Brenda Kirk

More Than Just a Female Superman: Wonder Woman Unbound Review

wonder-woman-unbound-coverWhen I was in middle school, I would come home every afternoon and watch Wonder Woman on the (at the time) Sci-Fi channel. Lynda Carter was/is amazing to me and I looked up to her and Wonder Woman. Outside of that memory and watching her on the Justice League animated TV series, I’ve realized I don’t know much about Wonder Woman or the ups and downs she has gone through in the past 70 years. Everyone knows her as the most iconic female superhero, but not many know anymore beyond that.

Reading Wonder Woman Unbound: The Curious History of the World’s Most Famous Heroine made me feel a little ashamed for declaring Wonder Woman my favorite superhero without even knowing her history. Tim Hanley does an amazing job of delving into Wonder Woman’s past and revealing every fail, rewrite, and flip flop her creators have put her through, leaving her in a limbo that seems will never end.

Before I started reading, I expected the book to be a regurgitation of Wonder Woman’s history. (Honestly, that would have been fine with me since I knew very little about her comics in the first place.) Instead, Wonder Woman Unbound tells not only Wonder Woman’s history, but also analyzes and examines her creators and their motives (was William Moulton Marston a voice for women or just a big horndog?), other comics (compared to Wonder Woman’s), the readers, feminism, and even the time periods (Golden Age, Silver Age, etc.) all comics went through. Lois Lane, Batgirl, and a few other female superheros (and villains) make an appearance to compare their struggles and achievements with Wonder Woman’s—there are major differences, especially during the Silver Age. There is even a section in the middle of the book filled with pictures of Wonder Woman (and other things) through the years.

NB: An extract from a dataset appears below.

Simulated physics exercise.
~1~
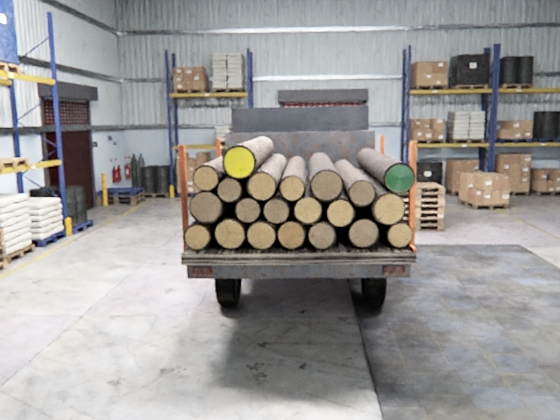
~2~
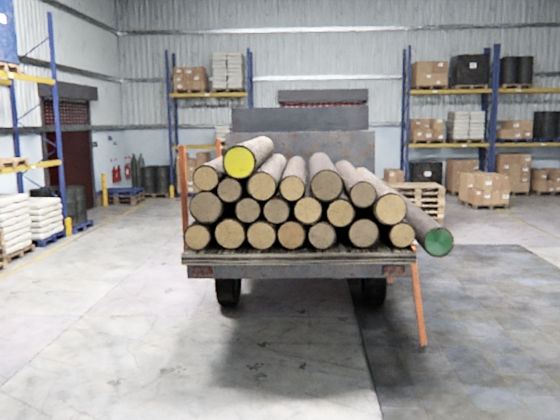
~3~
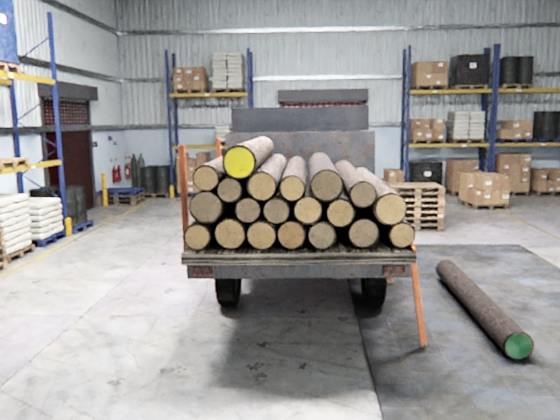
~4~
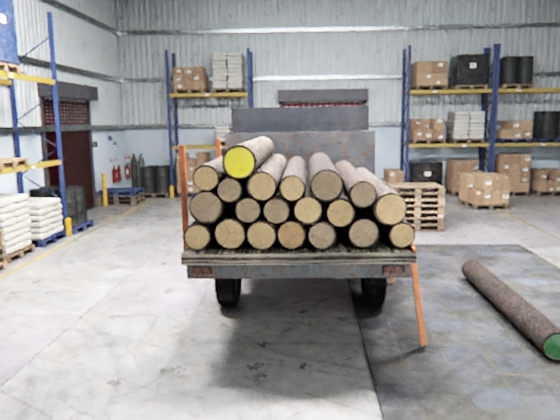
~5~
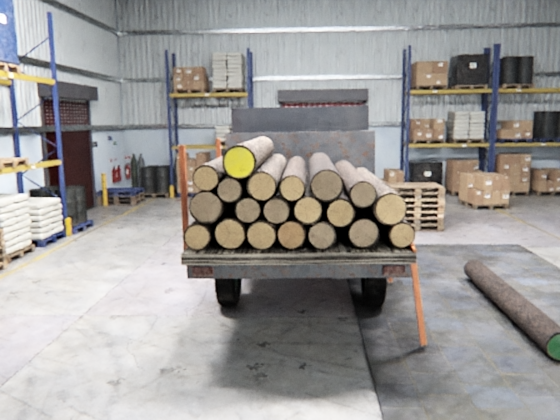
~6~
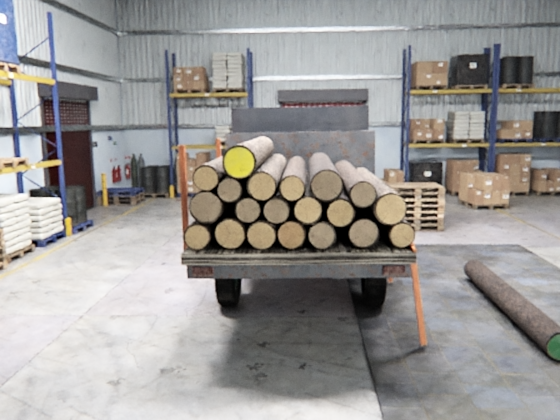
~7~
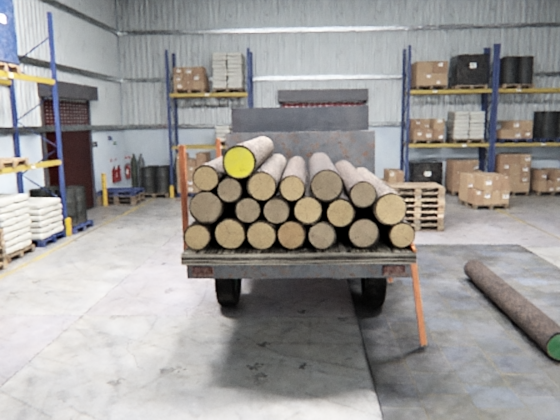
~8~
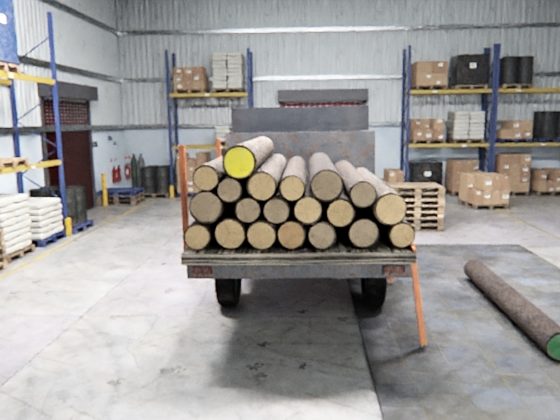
In a warehouse, a flatbed stacked with logs was seen from behind when its right post swung down and the green-ended log dropped off that side, rolled a little to the right and stopped on the floor, while the yellow-ended one stayed on top.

Through his analysis, Hanley doesn’t really come to any conclusions, instead he presents all the facts to the readers and lets us decide. You can tell Hanley has a sincere interest in Wonder Woman and her history by looking at the amount of research and analysis he put into this book.

Reading this history book makes me sad for Wonder Woman. To see her go through so much only to be almost tossed to the side and treated as an afterthought is heartbreaking. Wonder Woman has so much to offer if someone would take the time to work with her—she definitely deserves it.

For someone who knows very little about comics and their history, this book is a great starting point. Wonder Woman Unbound is a perfect testament to Wonder Woman’s life. Hanley packs as much information into this book as possible rather than gloss over or ignore aspects of her history. I love this book and am grateful for Hanley’s thorough and extensive look into Wonder Woman and her curious history.